Now that you know where you’re going to get some great momentos, what should you be looking for? Figurines, paper products, items made from cloth, candy—these all are ideal as they will be easy to pack and carry home due to their light weight, small size and unlikeliness to break when your luggage is tossed around.

Consider the area’s traditions and claims to fame. Sometimes the place you’re visiting is known for a food item or artistic style, which means everyone buys a sample of that item as a keepsake. And that’s OK! When I was in Sorrento, Italy, I picked up several small bottles of a local liquor called limoncello. The bottles came in fun shapes like a boat, which allowed me to pick certain ones for friends and family back home. Buying souvenirs and gifts with specific people in mind means they’ll be more likely to be used and appreciated.

If you’re looking simply for yourself, pick things that will remind you of your adventures.

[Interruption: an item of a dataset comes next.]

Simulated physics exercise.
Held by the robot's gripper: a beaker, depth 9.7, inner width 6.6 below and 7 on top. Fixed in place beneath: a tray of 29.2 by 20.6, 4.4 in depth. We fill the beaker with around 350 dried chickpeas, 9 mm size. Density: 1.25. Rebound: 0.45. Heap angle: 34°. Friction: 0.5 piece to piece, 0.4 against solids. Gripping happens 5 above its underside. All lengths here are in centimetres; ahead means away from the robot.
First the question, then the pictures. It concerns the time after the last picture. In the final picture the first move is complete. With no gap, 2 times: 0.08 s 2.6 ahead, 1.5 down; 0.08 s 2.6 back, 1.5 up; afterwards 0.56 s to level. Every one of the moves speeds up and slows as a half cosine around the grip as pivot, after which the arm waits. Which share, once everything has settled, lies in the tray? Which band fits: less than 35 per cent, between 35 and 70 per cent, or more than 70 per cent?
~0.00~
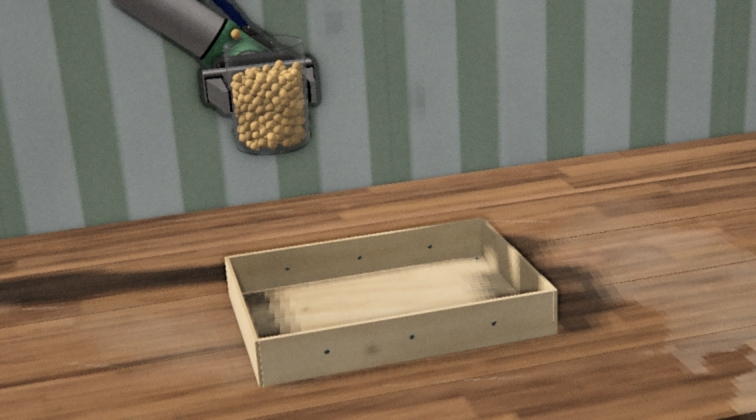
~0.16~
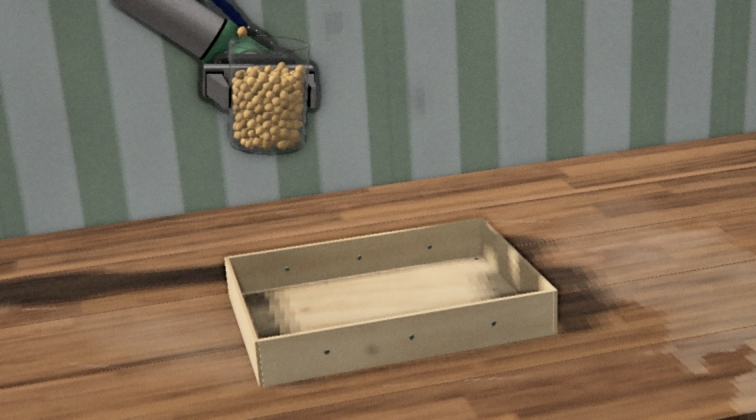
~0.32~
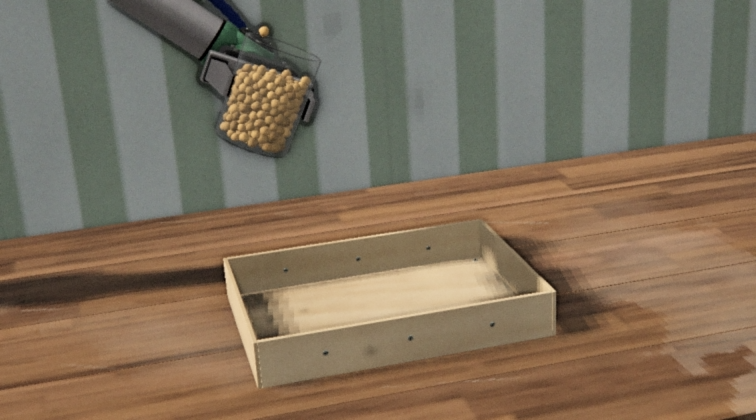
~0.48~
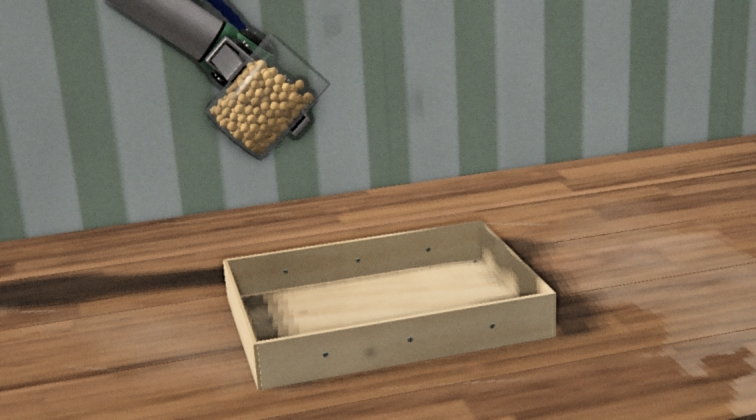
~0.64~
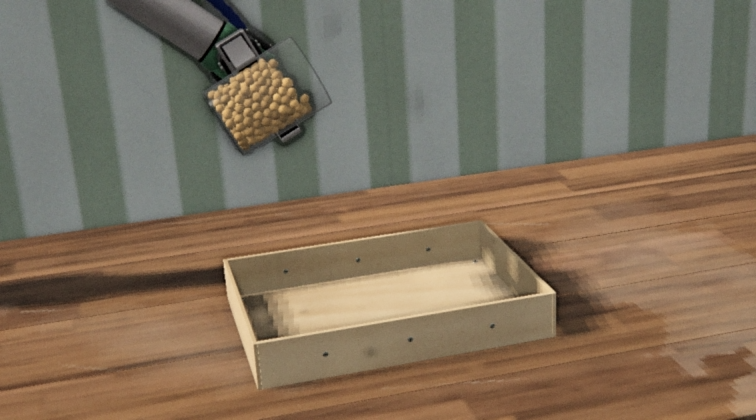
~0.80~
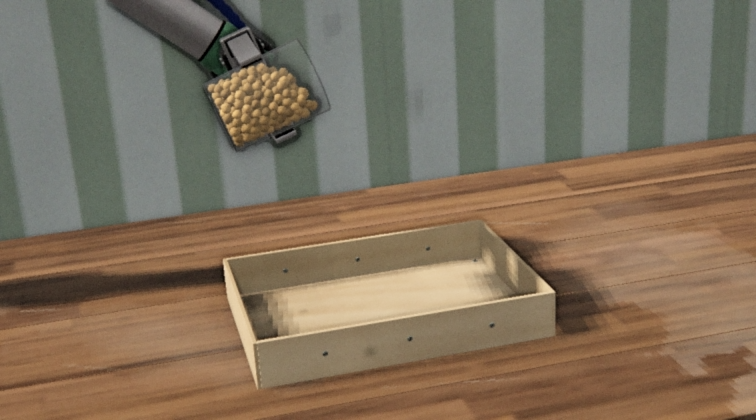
It falls below 35 per cent.
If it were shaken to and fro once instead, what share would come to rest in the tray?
Roughly 10 percent.
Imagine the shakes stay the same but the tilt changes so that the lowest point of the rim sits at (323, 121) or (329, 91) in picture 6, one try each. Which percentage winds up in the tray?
First try about 45 per cent, second try about 5 per cent.
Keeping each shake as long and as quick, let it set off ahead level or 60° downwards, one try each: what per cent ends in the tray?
Near 40 and 10 percent respectively.
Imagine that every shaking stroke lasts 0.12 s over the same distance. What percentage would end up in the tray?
About 10 per cent, then.
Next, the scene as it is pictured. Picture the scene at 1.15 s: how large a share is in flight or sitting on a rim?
Reading at that time: Some 6 per cent.
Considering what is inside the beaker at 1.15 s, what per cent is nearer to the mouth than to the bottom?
40 %.
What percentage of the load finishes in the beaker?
Roughly 80 percent.
After 1.15 s, tilted 70° forward, highest piece 27 above the table; 308 in the beaker, 23 in the tray, 20 in flight or on a rim.
After 1.50 s, tilted 16° forward, highest piece 29 above the table; 286 in the beaker, 64 in the tray, 1 in flight or on a rim.
After 1.88 s, level, highest piece 28 above the table; 286 in the beaker, 65 in the tray.
After 2.93 s, level, highest piece 28 above the table; 286 in the beaker, 65 in the tray.
In the end, 286 in the beaker, 65 in the tray. That is 19 % in the tray.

It’s OK if the souvenir you buy isn’t something the place is famous for—so long as it invokes memories of your travels when you see or use it.

Get the right price

So you know what you want, now how do you get it for the best price? The answer, often, is to haggle. Another thing you can do is buy in bulk and negotiate a drop in price, which works especially well if you have a lot of friends and family whom you want to buy gifts for. If you know a local, having them do the buying for you can mean a lower price than any visitor might get. Lastly, be ready to walk away from the item if the price isn’t right for your budget. Such an ultimatum could make the vendor reconsider your offer.